Selain bentuknya, para wali juga sedikit merubah jalan ceritanya. Dimana dulunya dewa disembah sebagai Tuhan, lalu dewa "dialihfungsikan" menjadi manusia yang memiliki kekuatan lebih sehingga merasa bertanggung jawab untuk mengatur jalannya kehidupan atau dengan kata lain hampir mirip seperti presiden dan jajarannya.

Tidak hanya wali yang merubah bentuk dan ceritanya, tapi karena pola pikir manusia yang senantiasa berkembang akhirnya muncul wayang kulit "bentuk baru" seperti Wayang Rai Wong karya (alm.) Ki Enthus Susmono dan beberapa lakon-lakon baru seperti lakon Celeng Degleng yang fenomenal karya Ki Manteb Soedharsono.
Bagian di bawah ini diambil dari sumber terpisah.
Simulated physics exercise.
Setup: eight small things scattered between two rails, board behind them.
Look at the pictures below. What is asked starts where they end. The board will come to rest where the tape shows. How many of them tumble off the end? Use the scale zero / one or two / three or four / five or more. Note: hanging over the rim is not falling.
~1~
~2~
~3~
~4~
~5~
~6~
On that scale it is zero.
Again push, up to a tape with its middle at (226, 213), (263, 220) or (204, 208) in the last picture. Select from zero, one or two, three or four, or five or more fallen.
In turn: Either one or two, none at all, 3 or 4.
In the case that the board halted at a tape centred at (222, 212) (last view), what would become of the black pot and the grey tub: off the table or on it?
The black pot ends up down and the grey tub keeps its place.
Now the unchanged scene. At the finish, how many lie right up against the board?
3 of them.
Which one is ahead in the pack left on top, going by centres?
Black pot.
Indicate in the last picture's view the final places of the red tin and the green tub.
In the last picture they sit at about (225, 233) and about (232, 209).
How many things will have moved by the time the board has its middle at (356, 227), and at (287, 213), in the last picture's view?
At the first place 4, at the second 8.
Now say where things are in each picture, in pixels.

Akhirnya, semoga blog ini bisa bermanfaat bagi semua kalangan pecinta seni wayang kulit purwa. Mohon maaf jika nantinya blog ini hanya membahas tentang wayang kulit purwa karena author memang lahir sebagai orang jawa dan juga tinggal di daerah Jawa Timur yang tentunya kurang begitu mengenal jenis-jenis dan cerita wayang yang lain. Mohon maaf apabila ada kata yang kurang berkenan, kritik dan saran sangat author harapkan... Salam Budaya! Salam Pemuda Cinta Budaya!